Breakthrough for NHS as hundreds more men study nursing

This article was taken from:

By Raj Soni at The Guardian

Numbers of males – especially school-leavers – wanting to get on college courses are the highest in a decade

The NHS has seen a significant rise in the number of men applying to be nurses, following a recruitment drive aimed at changing attitudes towards a career long stereotyped as female-dominated.

Hundreds more men have applied to study nursing and midwifery since the start of last summer’s NHS England campaign, a 9% increase according to Ucas, the organisation that arranges university courses.

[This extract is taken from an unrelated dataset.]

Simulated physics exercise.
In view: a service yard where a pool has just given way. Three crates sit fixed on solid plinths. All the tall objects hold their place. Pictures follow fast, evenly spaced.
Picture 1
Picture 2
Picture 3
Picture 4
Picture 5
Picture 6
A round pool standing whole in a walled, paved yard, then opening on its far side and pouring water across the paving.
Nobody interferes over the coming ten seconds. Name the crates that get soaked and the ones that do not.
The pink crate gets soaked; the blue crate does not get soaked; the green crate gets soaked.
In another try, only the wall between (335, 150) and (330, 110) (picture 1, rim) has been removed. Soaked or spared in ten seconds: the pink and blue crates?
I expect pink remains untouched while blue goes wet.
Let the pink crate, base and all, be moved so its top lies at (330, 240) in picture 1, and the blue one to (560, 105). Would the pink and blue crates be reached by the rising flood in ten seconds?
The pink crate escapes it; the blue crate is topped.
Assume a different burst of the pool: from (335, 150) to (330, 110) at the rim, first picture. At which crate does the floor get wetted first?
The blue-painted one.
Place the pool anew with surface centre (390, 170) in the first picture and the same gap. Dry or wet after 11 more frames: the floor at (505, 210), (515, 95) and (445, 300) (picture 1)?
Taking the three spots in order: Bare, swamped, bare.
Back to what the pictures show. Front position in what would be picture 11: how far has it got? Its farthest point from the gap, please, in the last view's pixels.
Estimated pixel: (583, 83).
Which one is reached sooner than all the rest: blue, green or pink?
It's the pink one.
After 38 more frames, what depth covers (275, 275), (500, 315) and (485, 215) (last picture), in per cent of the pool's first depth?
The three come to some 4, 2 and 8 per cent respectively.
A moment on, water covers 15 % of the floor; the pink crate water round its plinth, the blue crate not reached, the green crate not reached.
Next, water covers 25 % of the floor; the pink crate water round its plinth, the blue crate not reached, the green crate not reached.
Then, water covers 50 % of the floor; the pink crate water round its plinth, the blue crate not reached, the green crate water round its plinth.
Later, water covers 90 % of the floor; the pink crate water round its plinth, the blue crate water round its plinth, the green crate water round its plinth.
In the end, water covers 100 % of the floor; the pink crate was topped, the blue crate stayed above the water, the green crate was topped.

The rise is especially notable among school leavers, with the number of men wanting to do nursing degrees up by a fifth – the highest in a decade. Paul Vaughan, director of Nursing, Transformation, at NHS England, said: “Nurses are at the heart of people’s NHS care so it’s encouraging to see such an uptake in nursing applications since the launch of the campaign – especially among men.

“We want to get young people, including boys, to think about a career in nursing from an early age, which is why NHS England has been working with families and schools to highlight the huge positive impact we can have and the many roles available within the profession.”

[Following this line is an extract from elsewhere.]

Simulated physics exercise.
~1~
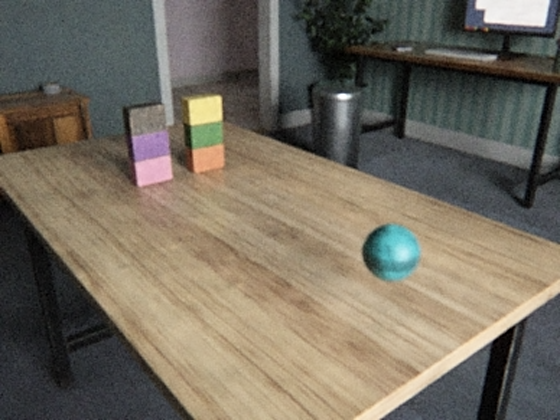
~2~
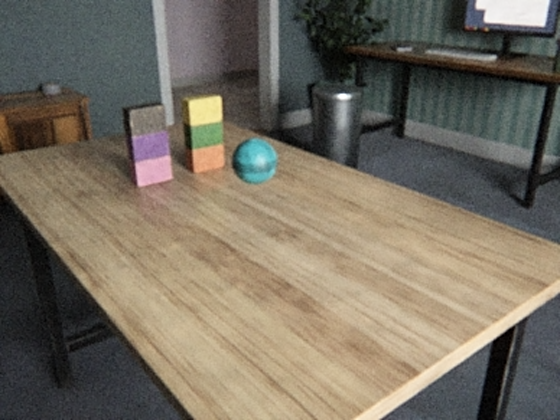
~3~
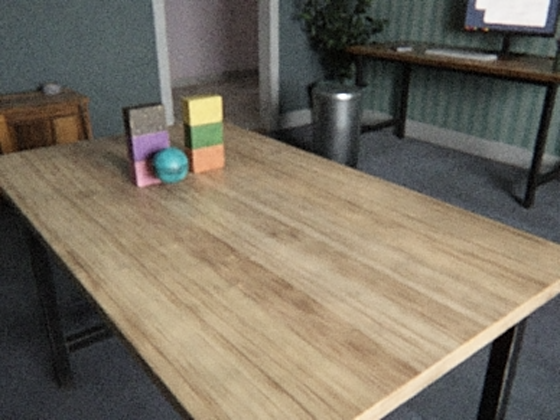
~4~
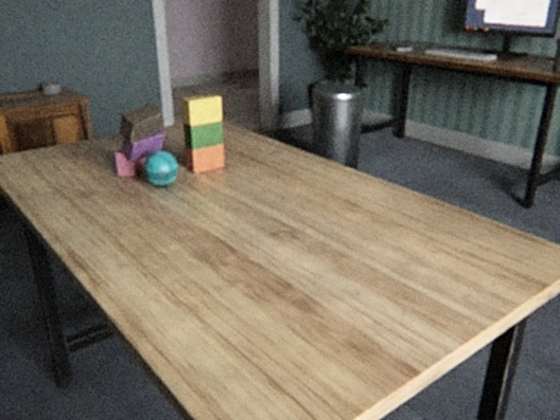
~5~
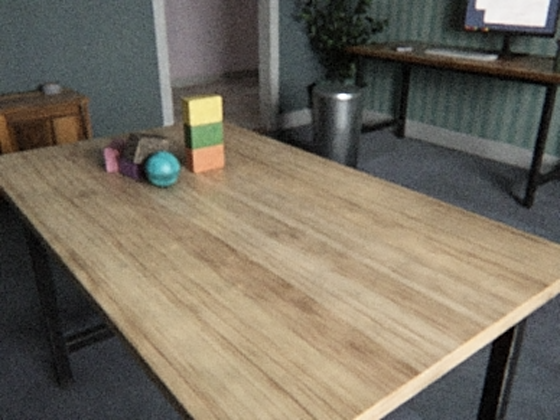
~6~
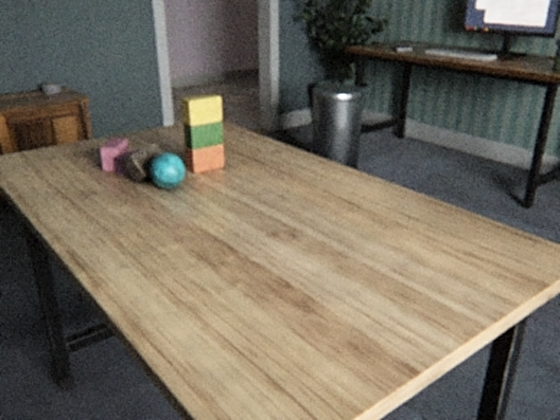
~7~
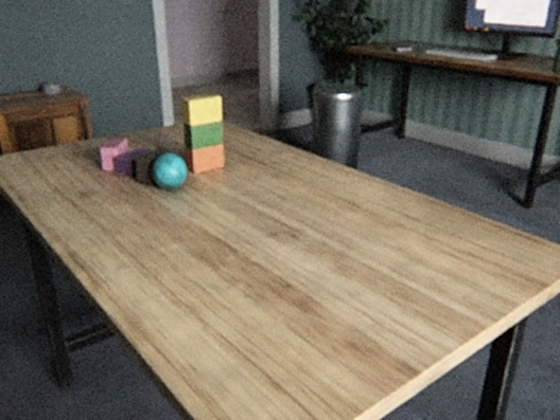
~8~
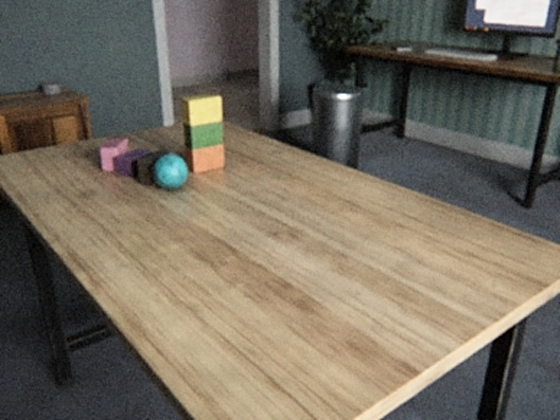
A turquoise ball moves left and away across a wooden table, seen from a still, raised view in a room with a potted plant and a desk behind. Near the far end stand two stacks, the left one black over purple over pink, the right one yellow over green over orange. The ball reaches the left stack, the pink block shifts left, and the purple and black blocks tilt and drop. The ball edges slightly right and settles. Finally, the pink block sits upright at left, the purple lies on its side, the black rests beside the ball, and the right stack still stands.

The We Are The NHS campaign, launched on the NHS’s 70th birthday in July 2018, ran advertising across TV, radio, posters, digital and social media, and primarily targeted the 14-18 age group. It highlighted a range of opportunities available in the NHS, with a specific focus on nursing, and prioritised key shortage areas including mental health, learning disabilities and community and general practice nursing.

Charles Venn, who plays nurse Jacob Masters in the BBC One series Casualty, said he hoped his role had helped to change perceptions.

“It’s really encouraging to see that more men are considering a career in nursing,” he said. “It’s been an honour playing a male nurse in Casualty. Portraying Jacob for the past few years has I hope broken down barriers and misconceptions about what a traditional nurse looks like. I hope this is just the start.”